I am grateful that I have access to so many transportation options. I appreciate that I can go anywhere. 

Saturday, 18 April 2015

Summer migration

I have been thinking about home since the start of my latest fast. It seemed to just pop up and I allowed it to flow. Normally I try to shake it off because I'm so adamant that I don't want to return home, but I've had a shift in my head and I am open to the idea of returning to the UK. 

On Wednesday night I was thinking about my home town Liverpool, how I'd like to return and work in the city, perhaps join a community of vegans or I could work temporarily in accounts to earn the most money. Then I thought about Manchester, a city that I love so much. I've also thought about London and the Isle of Wight. 

There's so much that I have not seen in the UK and I seem to have been given a new love for exploring my own country. Perhaps I'm being called home or my intuition is nudging me to go. 

I no longer have thoughts like "I hate England" or "I'll never go home". I really do think something has shifted within me but I guess only time will tell! I'd love to reconnect with my friends and family, but I'm not saying I will remain in the UK permanently. In fact my thoughts are to be there for a few months and repeat last year, go to the magical island that is La Palma in November and then Bali followed by Australia. English winters can be hard and I think it's important to go where the sun is. 

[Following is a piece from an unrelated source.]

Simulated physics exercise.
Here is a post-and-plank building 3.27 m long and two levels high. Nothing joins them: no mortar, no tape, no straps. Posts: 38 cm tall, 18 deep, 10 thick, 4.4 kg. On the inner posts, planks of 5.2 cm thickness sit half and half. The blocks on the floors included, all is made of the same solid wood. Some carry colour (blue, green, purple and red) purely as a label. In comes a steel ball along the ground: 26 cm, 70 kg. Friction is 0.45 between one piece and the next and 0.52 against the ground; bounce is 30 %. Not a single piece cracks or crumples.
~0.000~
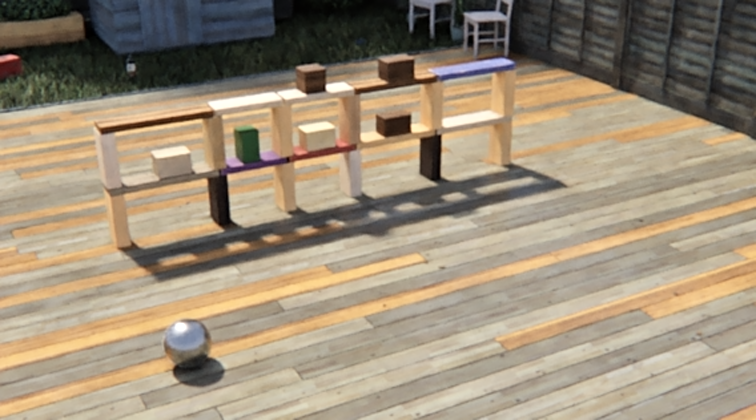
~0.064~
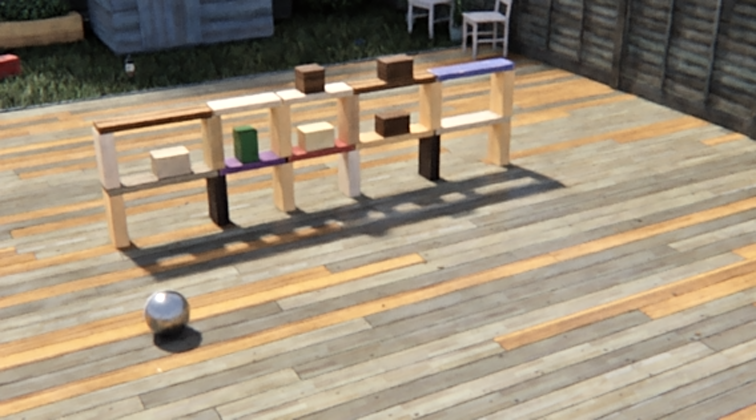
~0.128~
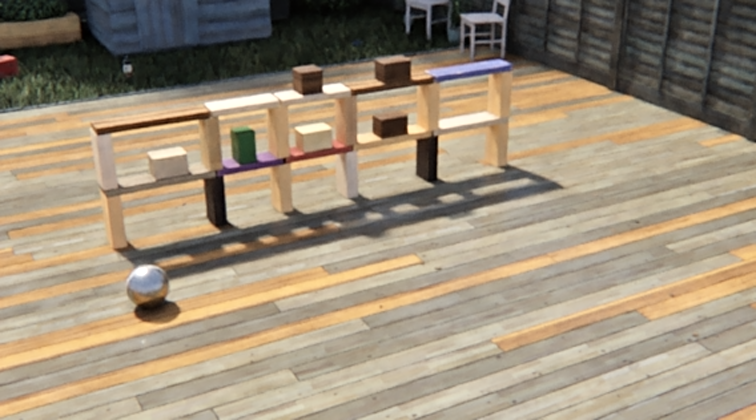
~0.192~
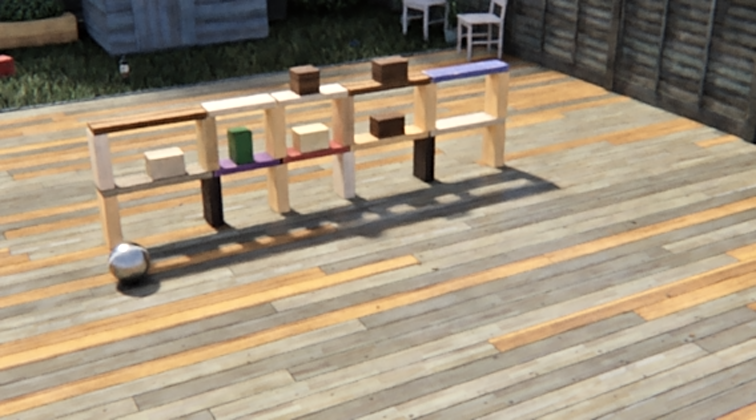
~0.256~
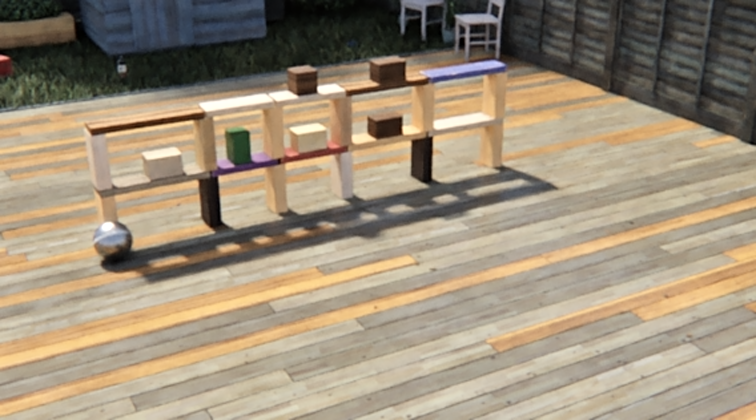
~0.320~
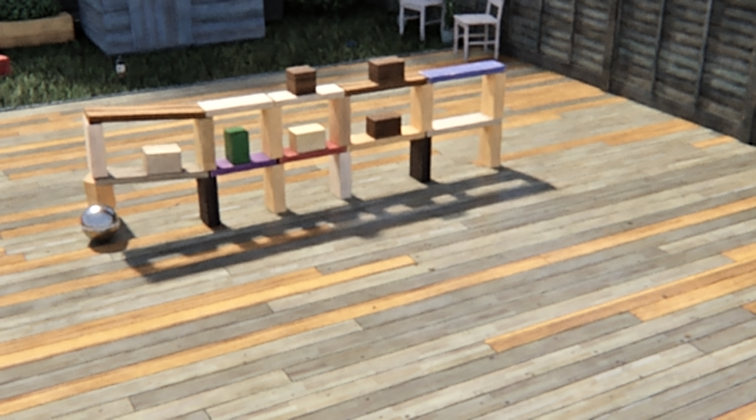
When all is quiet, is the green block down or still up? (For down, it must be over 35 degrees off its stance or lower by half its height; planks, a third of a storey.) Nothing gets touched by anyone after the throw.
Once all is quiet, the green block is not down.
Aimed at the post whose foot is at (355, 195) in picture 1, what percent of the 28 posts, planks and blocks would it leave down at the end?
40 percent.
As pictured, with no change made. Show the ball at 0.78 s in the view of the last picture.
About (41, 131).
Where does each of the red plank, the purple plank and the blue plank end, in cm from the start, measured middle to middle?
From start to finish: Red 0, purple 0, blue 0 centimetres.
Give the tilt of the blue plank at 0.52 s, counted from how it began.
I'd put it at roughly 0 degrees away from its starting angle.
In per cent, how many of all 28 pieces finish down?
About 20 per cent.
By 0.52 s, ball still moving; 1 of the 28 pieces down; green block unmoved.
By 0.78 s, ball still moving; 5 of the 28 pieces down; green block unmoved.
When it is over (2.5 s), ball rolling away; 5 of the 28 pieces down; green block unmoved; purple plank unmoved; blue plank unmoved. In pixels of the last frame, middles, green block near (237, 145), purple plank near (240, 164).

I also keep fantasising about using hair straighteners on my hair. I really like my crazy curls but sometimes I would like to be vain for a day or two and dress up to impress myself, feel ladylike in my dresses and heels and perhaps turn a few heads along the way. Of course I don't need it to feel like a goddess, but I like the idea of not wearing a t-shirt and shorts for a while! 

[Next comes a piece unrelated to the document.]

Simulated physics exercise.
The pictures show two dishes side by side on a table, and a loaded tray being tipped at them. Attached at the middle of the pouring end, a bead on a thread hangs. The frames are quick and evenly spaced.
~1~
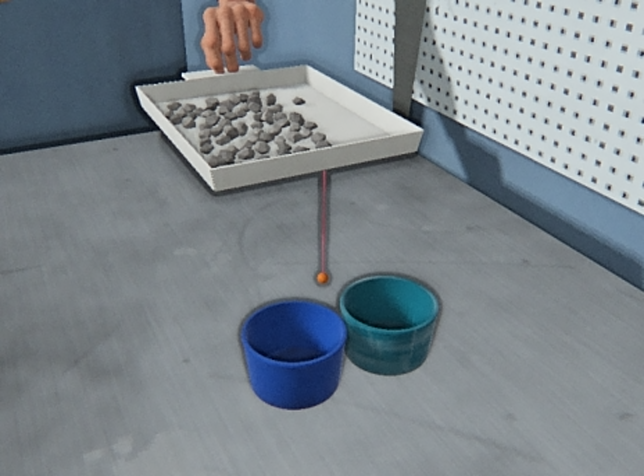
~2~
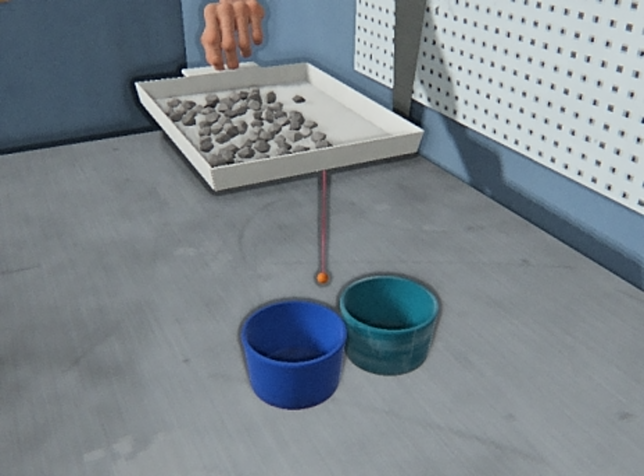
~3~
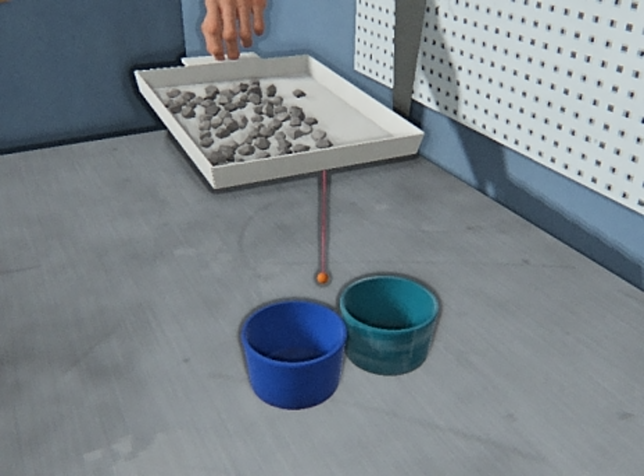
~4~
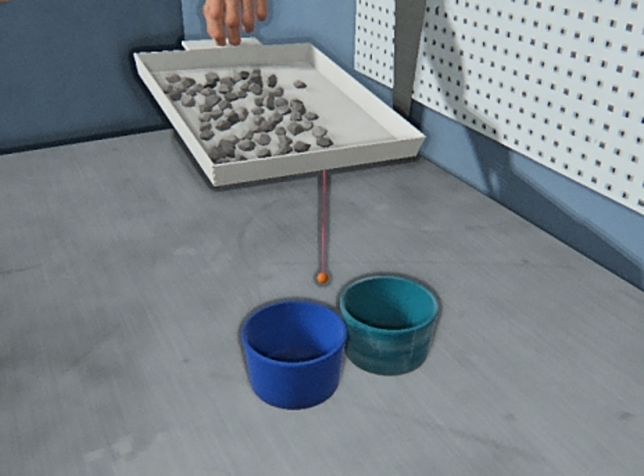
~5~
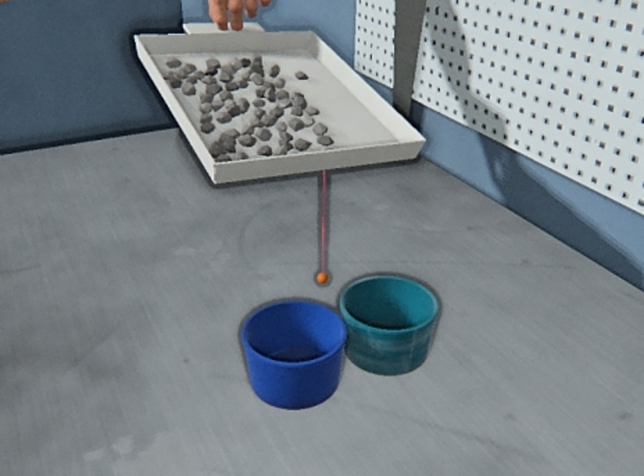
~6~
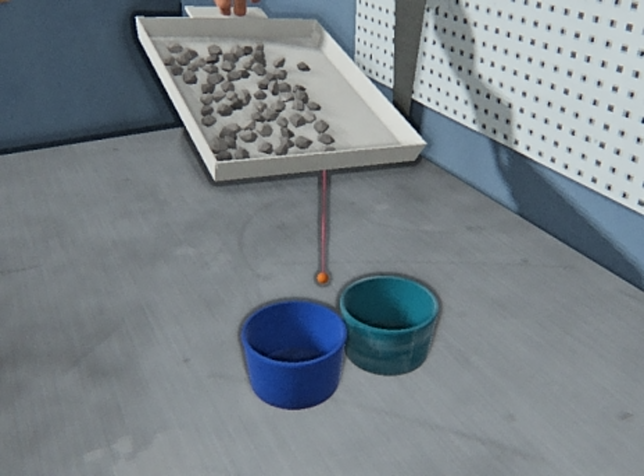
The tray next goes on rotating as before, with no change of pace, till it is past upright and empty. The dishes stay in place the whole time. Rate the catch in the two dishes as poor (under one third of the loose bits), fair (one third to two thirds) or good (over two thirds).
Fair.
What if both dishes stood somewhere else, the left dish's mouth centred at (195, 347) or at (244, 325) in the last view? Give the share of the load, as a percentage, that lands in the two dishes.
0% for the first placement, 30% for the second.
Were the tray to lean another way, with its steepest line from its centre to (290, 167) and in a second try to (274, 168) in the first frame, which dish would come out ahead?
In turn: The left one; left.
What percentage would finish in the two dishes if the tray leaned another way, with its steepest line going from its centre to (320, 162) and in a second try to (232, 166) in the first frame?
In turn, 70 percent and then 10 percent.
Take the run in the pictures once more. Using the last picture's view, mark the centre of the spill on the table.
Its middle is at roughly (435, 311).
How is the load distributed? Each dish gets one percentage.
So the left dish keeps 0 per cent, and the right one keeps 50 per cent.
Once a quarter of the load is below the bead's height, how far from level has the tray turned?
Near 95 degrees.
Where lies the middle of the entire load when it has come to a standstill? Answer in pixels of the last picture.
I'd put the middle somewhere around (398, 335).
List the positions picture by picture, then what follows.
Corners of the pouring end near (214, 167) and (418, 129), level; middle of the load near (243, 129), bits of gravel; left dish near (317, 380); right dish near (414, 347); bead on its thread near (323, 278), in the first picture.
Corners of the pouring end near (214, 166) and (418, 130), level; middle of the load near (243, 127), in the second picture.
Corners of the pouring end near (215, 165) and (419, 132), tipped barely, lowest at the right corner; middle of the load near (243, 122), in the third picture.
Corners of the pouring end near (216, 163) and (420, 135), tipped a little, lowest at the right corner; middle of the load near (244, 114), in the fourth picture.
Corners of the pouring end near (217, 161) and (421, 138), tipped a little, lowest at the right corner; middle of the load near (245, 106), in the fifth picture.
Corners of the pouring end near (219, 159) and (421, 141), tipped clearly, lowest at the right corner; middle of the load near (246, 99); left dish near (317, 380); right dish near (414, 347), in the sixth picture.
Shortly afterwards, tray tipped steeply; all but a few on the tray; only a few in the air.
Next, tray tipped past a quarter turn; near half on the tray; near a quarter in the right dish; a little outside both; a little in the air.
Some moments later, tray tipped past a quarter turn; a little in the left dish; near half in the right dish; near half outside both.
In the end, tray tipped past a quarter turn; a little in the left dish; near half in the right dish; near half outside both.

I am grateful that I can be free and the universe will provide the opportunities for me. I appreciate that my family support my decisions and are always willing to help me achieve my dreams. 

Friday, 17 April 2015

Thailand Blog :: bananas

Fasting in Bangkok has proved difficult, mainly because I do it at the worst times (volunteering at a hostel) and due to the fact that if I go out there's fruit and juices everywhere! I'm always tempted and I allow it to play on my mind so much that it affects my dreams. 

For example, Wednesday night I dreamt about bananas. Seriously, my dream was about bananas. I was eating the small lady finger bananas that are so sweet. I'm pretty sure I had more than one dream about bananas. I haven't even eaten bananas for perhaps 2 weeks! So I went out yesterday morning and bought some of Thailand's special apple bananas, organic and sweet. So sweet in fact I think I'm eating sugar! 

I think bananas are a superb fruit even though people say it's hybrid this and that. I love to try new varieties but my favourites are red, lady fingers and apple (or ice cream) bananas. I want to start eating more bananas again throughout the week. 

I am so grateful that I've been able to try these varieties in their home country. To taste sweet, ripe bananas fresh from the tree. I appreciate nature and all that she provides. 

Thursday, 16 April 2015

Thailand Blog :: my own room

It just occurred to me as I'm on the bus heading to Chanthaburi that I've forgotten what it's like to have my own room. I was fretting about spending 280 baht per night on a room, but now I'm thinking about it that's cheap considering I paid 250 to stay in a dorm!

I have been living in dorms for at least 8 weeks now, sure some nights I had a room to myself but the majority of my time has been spent with other people. 

Do you know why I'm excited? Well firstly, I can walk around naked! Sometimes I don't want to wear clothes but it can be difficult sharing a room with others. When I stayed in a girls dorm I wasn't afraid of getting naked to change my clothes, but I have to be more conscious when I stay in a mixed dorm. Secondly, I can dance, sing, play ukulele, meditate, lay in bed, do whatever the heck I want without the need to be considerate for anyone in the room. Sure I'll think about my neighbours but man I have felt somewhat restricted living in dorms. 

I'm really looking forward to being alone now. I think part of the reason why I have been up and down, here and there and slightly confused is because I haven't had that serious alone time with myself. Fair enough I'm travelling solo and do everything alone but it's not the same as being alone with no one to talk to. I'm looking forward to not having to speak! This may be the perfect time for me to retreat for a few days and avoid civilisation. 

I think it is so important to be comfortable with being alone but similarly it's important to be able to socialise and not lose that feeling I get when being alone. Often I'm thrown off balance and find that I lose everything I've worked for when being alone. It's very difficult to stay centred and I believe that is the issue I need to overcome in order to integrate back into a standard society. Especially when having such different views and opinions regarding the thing we all have in common, food. 

I'm so grateful that I have this opportunity to travel and grow as an individual. I appreciate having the time, energy and love to do this. May I be blessed forever more by God for my life.